I know that if a sequence converges to $L$, its subsequences also converge to $L$. However, I'm not sure how to show the converse in this case, given $a_n$ is monotonic.
If I show somehow that $a_n$ is bounded, can I say that by the monotone convergence theorem $a_n$ converges to L because its subsequence does? If so, how would I begin in proving $a_n$ is bounded? Thanks for any advice
Best Answer
This can proved by contradiction.

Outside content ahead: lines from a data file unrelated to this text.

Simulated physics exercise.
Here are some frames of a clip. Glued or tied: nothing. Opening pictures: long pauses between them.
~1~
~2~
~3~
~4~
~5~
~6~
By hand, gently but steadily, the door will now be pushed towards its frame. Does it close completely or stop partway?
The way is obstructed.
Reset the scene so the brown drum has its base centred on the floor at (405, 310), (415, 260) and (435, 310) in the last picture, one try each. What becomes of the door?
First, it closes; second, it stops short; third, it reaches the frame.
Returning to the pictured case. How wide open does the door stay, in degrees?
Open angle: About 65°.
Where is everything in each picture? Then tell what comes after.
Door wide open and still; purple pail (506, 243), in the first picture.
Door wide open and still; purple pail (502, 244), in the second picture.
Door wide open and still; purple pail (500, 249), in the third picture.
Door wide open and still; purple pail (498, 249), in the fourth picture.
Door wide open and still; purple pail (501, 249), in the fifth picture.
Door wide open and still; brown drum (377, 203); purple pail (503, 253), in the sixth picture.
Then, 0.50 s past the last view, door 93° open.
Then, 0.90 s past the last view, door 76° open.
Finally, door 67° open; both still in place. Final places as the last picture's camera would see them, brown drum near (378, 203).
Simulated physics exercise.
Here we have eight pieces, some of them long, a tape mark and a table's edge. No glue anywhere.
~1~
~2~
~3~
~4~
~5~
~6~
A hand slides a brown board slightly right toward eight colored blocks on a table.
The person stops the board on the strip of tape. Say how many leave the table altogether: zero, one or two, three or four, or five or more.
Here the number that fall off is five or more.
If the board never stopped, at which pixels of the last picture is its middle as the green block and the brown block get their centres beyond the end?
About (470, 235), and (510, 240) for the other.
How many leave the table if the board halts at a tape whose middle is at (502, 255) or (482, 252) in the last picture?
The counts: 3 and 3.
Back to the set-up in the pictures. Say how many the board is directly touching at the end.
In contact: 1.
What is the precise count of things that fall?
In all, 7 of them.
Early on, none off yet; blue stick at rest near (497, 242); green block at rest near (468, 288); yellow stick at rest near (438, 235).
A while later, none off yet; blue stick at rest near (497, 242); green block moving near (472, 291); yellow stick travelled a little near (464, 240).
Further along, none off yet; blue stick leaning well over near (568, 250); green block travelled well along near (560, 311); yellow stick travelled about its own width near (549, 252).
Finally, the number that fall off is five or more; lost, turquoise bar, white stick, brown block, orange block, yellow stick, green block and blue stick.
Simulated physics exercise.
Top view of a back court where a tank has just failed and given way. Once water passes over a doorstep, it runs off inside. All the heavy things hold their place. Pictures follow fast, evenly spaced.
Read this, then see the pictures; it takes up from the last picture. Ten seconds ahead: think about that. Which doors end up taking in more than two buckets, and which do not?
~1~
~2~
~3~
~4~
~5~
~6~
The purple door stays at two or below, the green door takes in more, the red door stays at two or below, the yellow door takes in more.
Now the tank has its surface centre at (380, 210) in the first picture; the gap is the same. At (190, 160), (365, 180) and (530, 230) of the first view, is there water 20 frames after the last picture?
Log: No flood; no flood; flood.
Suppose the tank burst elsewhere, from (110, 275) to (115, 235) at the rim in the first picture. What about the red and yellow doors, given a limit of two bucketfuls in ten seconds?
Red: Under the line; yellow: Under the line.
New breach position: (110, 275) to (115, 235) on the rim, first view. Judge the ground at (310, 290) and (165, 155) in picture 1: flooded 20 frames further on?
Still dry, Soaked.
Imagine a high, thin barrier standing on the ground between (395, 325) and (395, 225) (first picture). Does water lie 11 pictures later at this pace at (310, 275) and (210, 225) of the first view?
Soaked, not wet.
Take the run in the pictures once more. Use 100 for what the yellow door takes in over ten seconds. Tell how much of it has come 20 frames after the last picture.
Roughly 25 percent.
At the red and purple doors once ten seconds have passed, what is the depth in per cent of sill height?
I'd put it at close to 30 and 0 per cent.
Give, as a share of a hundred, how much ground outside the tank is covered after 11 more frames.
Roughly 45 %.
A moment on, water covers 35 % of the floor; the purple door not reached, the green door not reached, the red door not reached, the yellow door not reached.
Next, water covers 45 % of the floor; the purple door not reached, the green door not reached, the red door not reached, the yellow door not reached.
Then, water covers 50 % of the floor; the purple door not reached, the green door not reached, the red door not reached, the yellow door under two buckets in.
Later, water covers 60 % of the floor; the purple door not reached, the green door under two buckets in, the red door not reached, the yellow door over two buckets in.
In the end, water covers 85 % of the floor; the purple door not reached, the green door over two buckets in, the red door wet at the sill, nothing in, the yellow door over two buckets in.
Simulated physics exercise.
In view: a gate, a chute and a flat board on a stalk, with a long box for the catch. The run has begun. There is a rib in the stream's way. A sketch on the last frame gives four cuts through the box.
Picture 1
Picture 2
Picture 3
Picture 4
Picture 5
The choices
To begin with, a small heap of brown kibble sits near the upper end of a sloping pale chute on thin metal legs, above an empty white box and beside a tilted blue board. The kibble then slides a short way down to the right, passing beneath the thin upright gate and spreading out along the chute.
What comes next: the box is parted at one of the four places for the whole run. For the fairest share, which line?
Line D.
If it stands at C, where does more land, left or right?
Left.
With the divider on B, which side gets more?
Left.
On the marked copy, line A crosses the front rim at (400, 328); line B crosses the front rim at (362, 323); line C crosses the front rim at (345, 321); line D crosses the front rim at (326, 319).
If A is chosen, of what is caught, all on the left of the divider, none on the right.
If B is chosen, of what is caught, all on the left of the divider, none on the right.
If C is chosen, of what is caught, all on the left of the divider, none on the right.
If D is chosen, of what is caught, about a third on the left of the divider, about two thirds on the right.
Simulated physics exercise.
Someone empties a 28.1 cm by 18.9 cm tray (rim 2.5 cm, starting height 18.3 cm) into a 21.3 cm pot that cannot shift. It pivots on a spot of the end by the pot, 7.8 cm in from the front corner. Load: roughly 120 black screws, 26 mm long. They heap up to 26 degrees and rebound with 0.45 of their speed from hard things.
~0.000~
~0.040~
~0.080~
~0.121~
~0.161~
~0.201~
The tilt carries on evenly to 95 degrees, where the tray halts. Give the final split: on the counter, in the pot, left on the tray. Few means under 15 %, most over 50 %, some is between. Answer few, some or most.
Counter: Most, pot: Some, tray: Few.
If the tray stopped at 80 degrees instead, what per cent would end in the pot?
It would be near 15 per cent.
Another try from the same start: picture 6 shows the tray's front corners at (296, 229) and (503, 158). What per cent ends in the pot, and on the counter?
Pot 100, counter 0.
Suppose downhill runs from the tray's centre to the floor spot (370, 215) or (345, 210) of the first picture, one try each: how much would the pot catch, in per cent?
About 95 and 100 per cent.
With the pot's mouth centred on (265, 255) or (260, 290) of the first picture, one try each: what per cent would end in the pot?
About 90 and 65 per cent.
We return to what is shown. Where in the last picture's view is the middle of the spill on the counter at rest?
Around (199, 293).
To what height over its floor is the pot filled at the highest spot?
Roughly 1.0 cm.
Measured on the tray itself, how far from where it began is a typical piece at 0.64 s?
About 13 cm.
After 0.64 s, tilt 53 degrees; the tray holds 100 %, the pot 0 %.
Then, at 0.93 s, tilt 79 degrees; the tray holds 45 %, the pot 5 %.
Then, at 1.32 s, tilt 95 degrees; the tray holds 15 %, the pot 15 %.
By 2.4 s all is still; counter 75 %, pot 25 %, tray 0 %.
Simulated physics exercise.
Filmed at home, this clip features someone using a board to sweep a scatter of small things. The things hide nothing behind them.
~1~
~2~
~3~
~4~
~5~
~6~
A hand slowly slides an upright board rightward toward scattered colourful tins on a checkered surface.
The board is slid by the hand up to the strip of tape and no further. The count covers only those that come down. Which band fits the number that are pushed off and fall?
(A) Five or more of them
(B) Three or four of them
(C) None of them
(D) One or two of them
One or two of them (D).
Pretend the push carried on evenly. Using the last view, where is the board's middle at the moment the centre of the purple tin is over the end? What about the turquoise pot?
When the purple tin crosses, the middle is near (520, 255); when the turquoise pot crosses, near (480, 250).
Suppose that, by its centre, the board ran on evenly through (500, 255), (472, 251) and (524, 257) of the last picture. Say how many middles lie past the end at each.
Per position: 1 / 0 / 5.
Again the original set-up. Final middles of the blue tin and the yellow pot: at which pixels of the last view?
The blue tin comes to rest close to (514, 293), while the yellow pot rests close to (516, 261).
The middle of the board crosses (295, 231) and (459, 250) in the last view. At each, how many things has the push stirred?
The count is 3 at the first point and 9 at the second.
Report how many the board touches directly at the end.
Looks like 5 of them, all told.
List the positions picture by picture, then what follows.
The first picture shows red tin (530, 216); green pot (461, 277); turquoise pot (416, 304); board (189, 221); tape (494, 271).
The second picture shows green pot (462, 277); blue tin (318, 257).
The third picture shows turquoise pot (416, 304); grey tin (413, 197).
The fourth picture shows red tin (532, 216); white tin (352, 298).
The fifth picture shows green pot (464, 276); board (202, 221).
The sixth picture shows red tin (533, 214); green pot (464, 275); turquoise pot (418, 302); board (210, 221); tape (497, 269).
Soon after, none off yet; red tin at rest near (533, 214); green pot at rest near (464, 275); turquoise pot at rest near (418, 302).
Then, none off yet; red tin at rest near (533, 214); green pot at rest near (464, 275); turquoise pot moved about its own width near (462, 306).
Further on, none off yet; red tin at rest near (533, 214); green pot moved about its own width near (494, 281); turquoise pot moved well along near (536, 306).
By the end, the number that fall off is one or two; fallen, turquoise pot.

Suppose $(a_{n})$ is a real, non-decreasing sequence which has a subsequence converging to limit $L$. We want to prove $a_{n}$ converges to $L$.
Suppose by contradiction that $a_{n}$ does not converge to $L$. That means $\exists \epsilon > 0$ such that $\forall N \in \Bbb N$, $\exists m \geq N$ with $a_{m} \not \in (L - \epsilon, L + \epsilon)$. Denote the subsequence that converges to $L$ by $(a_{n_{k}})$. We know since $a_{n_{k}} \to L$, there is $K \in \Bbb N$ such that $k \geq K$ implies $a_{n_{k}} \in (L - \epsilon, L + \epsilon)$.
Since the sequence in non-decreasing, and $a_{n_{k}} \in (L - \epsilon, L + \epsilon)$, and $(a_{n})$ doesn't converge to $L$ by assumption, then there is some $m'$ such that $a_{m'} \geq L + \epsilon$. But we have $\forall k \geq K$, $a_{n_{k}} \in (L - \epsilon, L + \epsilon)$, and for some $k$, $n_{k} > m'$ )(which implies $a_{m'} \leq a_{n_{k}}$ since $(a_{n})$ is non-decreasing). But then $a_{n_{k}} < L + \epsilon \leq a_{m'}$, which implies $a_{n_{k}} < a_{m'}$ even though $m' < n_{k}$, which contradicts the fact that the sequence is non-decreasing.
So, the sequence $(a_{n})$ must converge to $L$.